Friday, August 10, 2018

O! The Feels!


For these summer weeks, Teaching Authors are exploring how the summer season might affect our writing, work plans and/or schedule. Don't forget, we’re also offering readers the opportunity to win an autographed copy of Patricia Karwatowicz’s HP? WHO’S HE? Be sure to read the details on Carmela’s post.

Like Esther, I simply keep on keeping on. Or, echoing Dory’s wisdom, I Just Keep Swimming.

Besides beginning my third term teaching MFA grad students and learning all this new techno-stuff, I continue to search for a new agent. Until my stories find this champion, I continue to study in hopes of mastering my craft. And to that end, let me tell you about a new discovery, Donald Maass’ book, The Emotional Craft of Fiction.


Fiction is primarily an emotional exchange. The reader stays connected to the hero because she feels the story. The reader wants to see the character succeed, or at least wants to see what happens next. The character’s motivation creates empathy between herself and the reader. After all, readers can empathize with a character’s motivation, especially if it’s similar to her own. Readers want to know why these characters are in the mess they are in. They what to know what happens to these characters. If the plot is what happens to your character, then her motivation is the force that sets the plot into motion and keeps it going. It’s why she goes after her goal in the first place.

Maass explores these emotional modes of writing, and demonstrates how to “... use story to provoke a visceral and emotional experience in readers.” According to Maass, the language of emotion makes the difference to a reader’s experience. And plot can be understood as a sequence of emotional milestones...

“Because that’s the way readers read. They don’t so much read as respond. They do not automatically adopt your outlook and outrage. They formulate their own.”

In other words, as Maass suggests, you are not the author of what readers feel. You are the provocateur of those feelings.

With this in mind, Maass explores three primary paths that an author can use to create this emotional experience.

One. Report what characters are feeling, using language and images that evoke feeling. As we know, words can have multiple meanings. The denotative meaning is the explicit definition as listed in a dictionary. Childhood, for example, means the state of being a child. However, the emotional weight, or the expressiveness of language, comes from the connotative meaning. The connotation of the word impacts the tone and themes of the narrative. When Dorothy says "there's no place like home," she is referring to the emotional impact of her family. Because fiction is an emotional exchange, a writer chooses words to create a larger emotional impact. Maass calls this the inner mode, the telling of emotions.

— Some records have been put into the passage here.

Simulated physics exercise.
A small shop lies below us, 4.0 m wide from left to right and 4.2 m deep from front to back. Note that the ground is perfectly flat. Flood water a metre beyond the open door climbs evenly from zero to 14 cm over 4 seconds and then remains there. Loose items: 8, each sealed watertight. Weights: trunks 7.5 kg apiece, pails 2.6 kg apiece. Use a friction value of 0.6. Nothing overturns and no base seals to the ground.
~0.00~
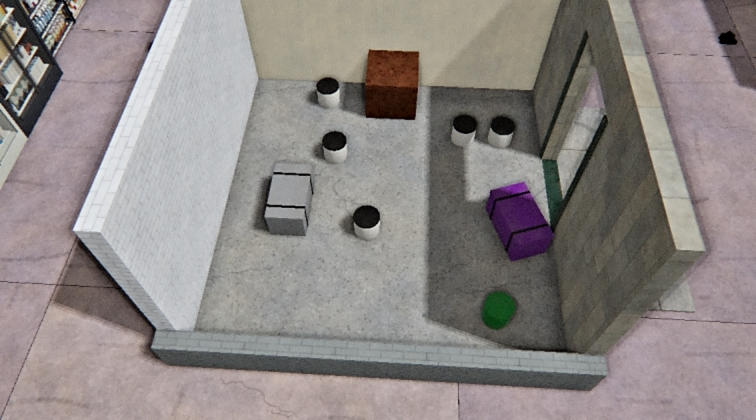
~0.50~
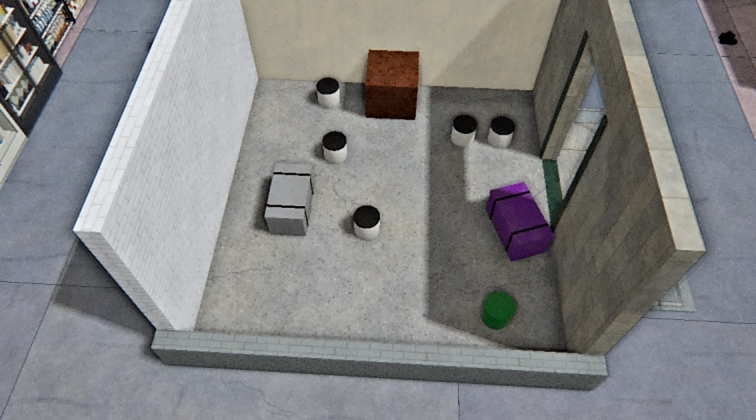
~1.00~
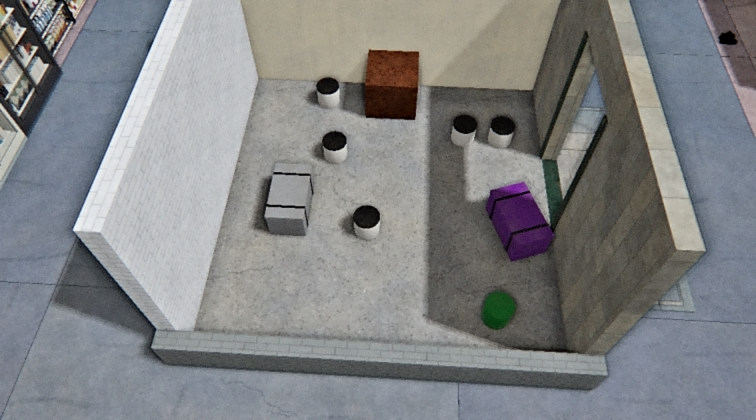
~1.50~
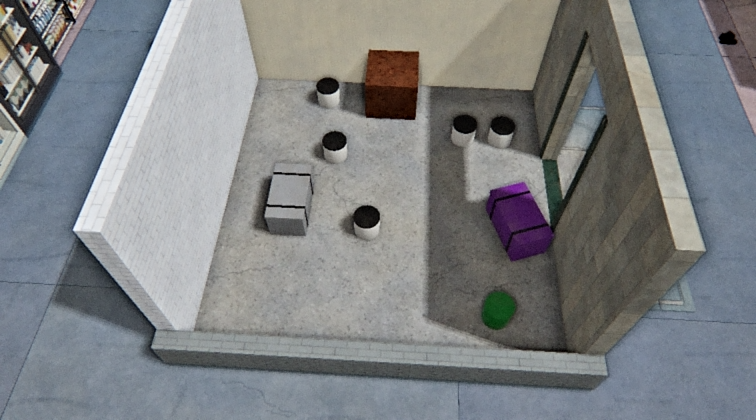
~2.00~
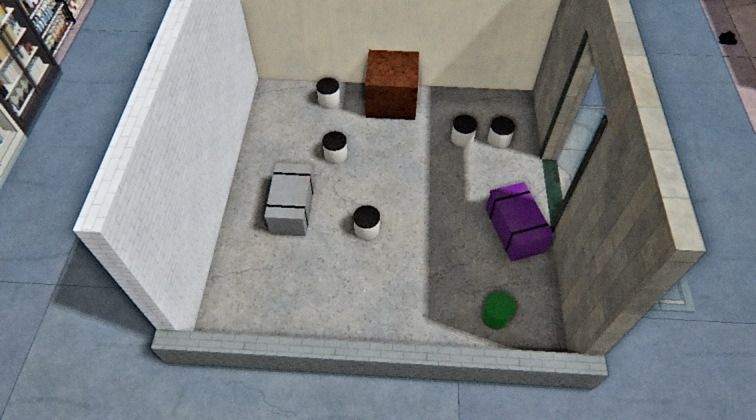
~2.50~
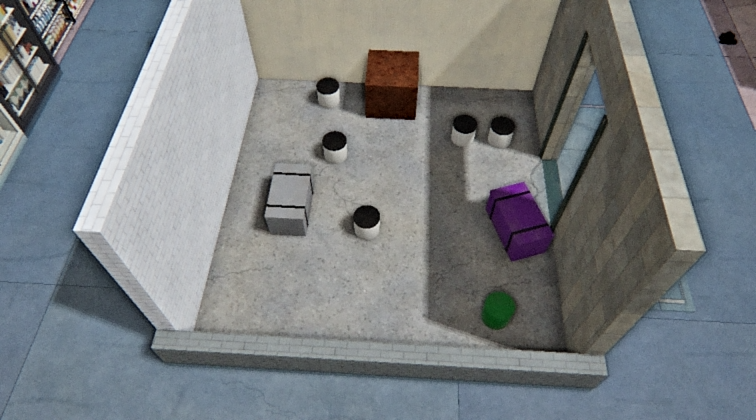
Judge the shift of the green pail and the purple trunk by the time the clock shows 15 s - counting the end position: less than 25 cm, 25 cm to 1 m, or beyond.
Green pail: A short shift. Purple trunk: A short shift.
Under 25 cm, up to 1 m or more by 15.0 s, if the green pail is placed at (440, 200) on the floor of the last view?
It ends far away.
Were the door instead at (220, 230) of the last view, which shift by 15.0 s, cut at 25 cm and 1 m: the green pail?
Green pail: Goes a long way.
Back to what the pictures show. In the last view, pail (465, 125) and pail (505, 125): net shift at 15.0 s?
50 cm and 30 cm respectively.
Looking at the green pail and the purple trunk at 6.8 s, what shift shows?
0 and 80 cm or so by then.
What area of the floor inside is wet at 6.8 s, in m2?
13 m2.
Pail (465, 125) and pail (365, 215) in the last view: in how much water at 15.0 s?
First about 3 cm, second about 7 cm.
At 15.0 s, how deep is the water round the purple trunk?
Roughly 4 cm at that moment.
After 3.5 s the green pail is near (500, 306), 0.0 m from its start, aground; the purple trunk is near (520, 213), 0.0 m from its start, aground; 0 afloat.
After 6.8 s the green pail is near (500, 306), 0.0 m from its start, aground; the purple trunk is near (494, 259), 0.7 m from its start, aground; 0 afloat.
After 11.0 s the green pail is near (500, 306), 0.0 m from its start, aground; the purple trunk is near (494, 262), 0.8 m from its start, aground; 4 afloat.
After 15.0 s the green pail is near (541, 289), 0.5 m from its start, afloat; the purple trunk is near (500, 258), 0.7 m from its start, afloat; 8 afloat.
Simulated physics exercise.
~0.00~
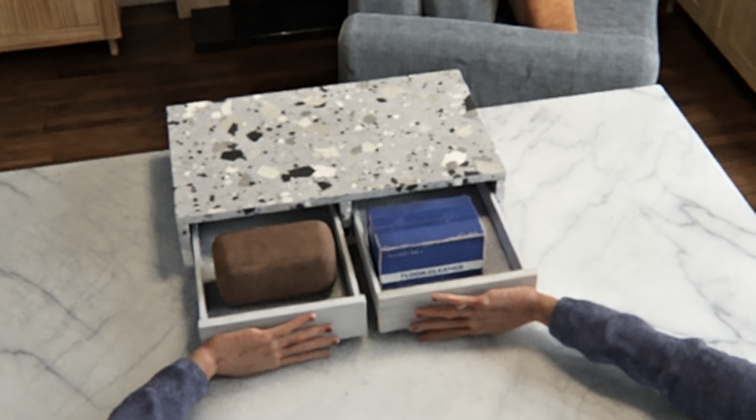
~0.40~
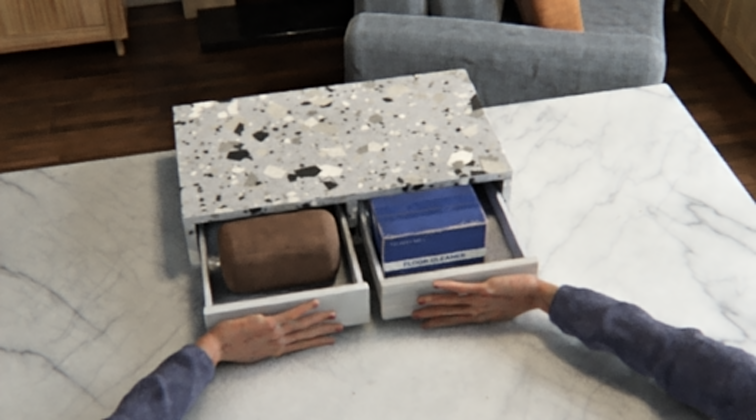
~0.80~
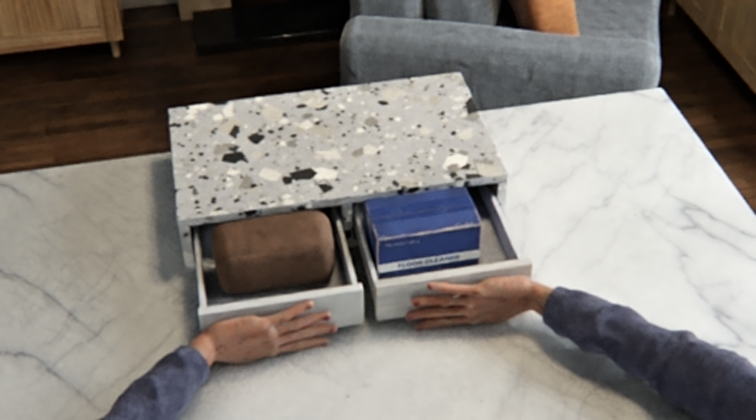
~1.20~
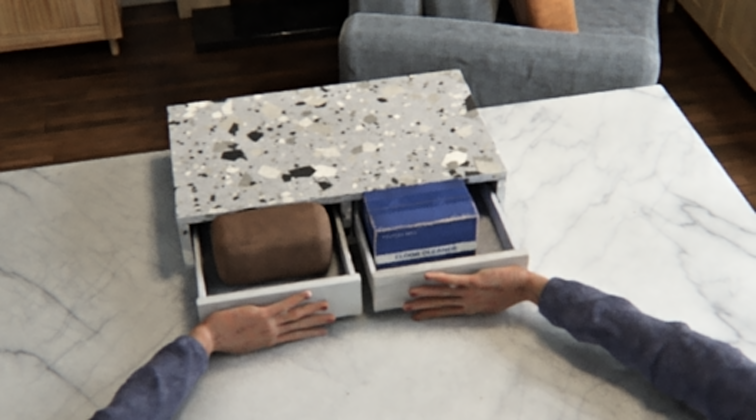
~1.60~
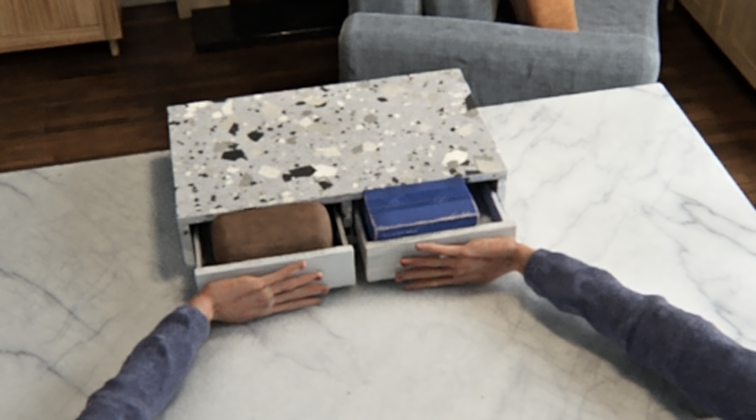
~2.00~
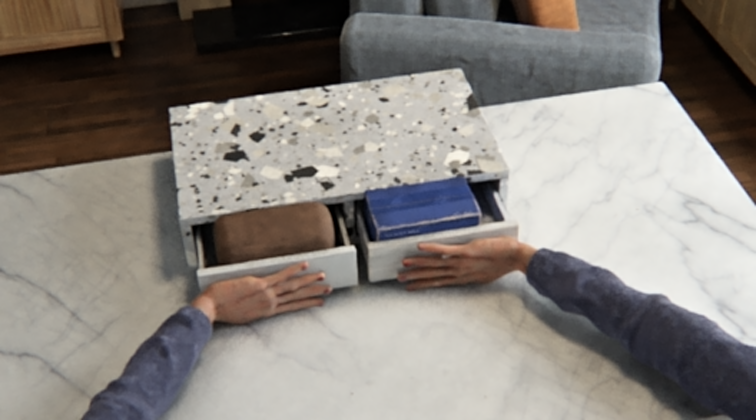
In the video, two hands gently push the open side-by-side drawers of a speckled chest on a marble table, one holding a brown loaf-shaped object, the other a blue box. Both drawers slide partway in, then stop and remain ajar, hands still against them.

Two. Imply the characters emotional – or inner – state through external action. Maass calls this the outer mode, the showing of emotions.

“Like billiard balls colliding … a character’s actions transfer an emotional impact to the reader, who feels it with equal force, and the reader caroms across the table.”

Three. Create an emotional dialogue between author and reader. Maass calls this the other mode, in which readers feel something that a character does not feel. The reader reacts, resists and sometimes succumbs, but  “…she can never escape the churn and flow of her own feelings.”

Just like when we don’t fully understand why we do the things we do, a character does not always understand her behavior. This confusion, however, makes your character real to the reader. Her confusion reinforces her struggle. Madeleine L’Engle (The Heroic Personality, Origins of Story, 1999) offers that the heroic personality is human, not perfect. What it means to be human is “to be perfectly and thoroughly human, and that is what is meant by being perfect: human, not infallible or impeccable or faultless, but human.” A character’s confusion is authentic. This sense of authenticity is important in keeping the reader connected to your story.

Human beings are complex, messy, flimsy, brave, heroic, cowardly and courageous and infinitely interesting. Emotions skim the surface and run deep, creating conflict and contradictions in the character’s life. When an author masters this emotional connection in her writing, it becomes the difference between a reader simply reading the story, and instead experiencing the story.

Or, that's my hope. I’m still working on it.

Story – whether in prose or verse – can do things, so Maass reminds us, that no other art form can. It engages the imagination on a deeper level. It stirs hearts and brings about change in a way that other art forms rarely achieve.

“Writing a novel is itself an emotional journey akin to falling in love, living together, hating each other, separating, reconciling, gaining perspective, accepting each other, and finally finding deep and abiding love. Writing fiction is like living…The emotional craft of fiction is a set of tools, yes, but more than anything it’s an instrument beyond the range of any book: the gracious gift of your own loving heart.”

What do you think?

-- Bobbi Miller

6 comments:

Yvonne Ventresca said...

I'm actually in the middle of reading this book!

Bobbi Miller said...

What do you think of it? I really, really like it!

Linda said...

Great post, Bobbi. I'm going to look for this book. Thanks!

Esther Hershenhorn said...

Thank you, Bobbi, for bringing this book to my attention.
How did I miss it?
I use his novel guidelines with my writers and my own writing.
This one sounds like a winner, too.

Bobbi Miller said...

❤❤❤❤

Bobbi Miller said...

It's a great book, Linda! I'm grateful you found this helpful!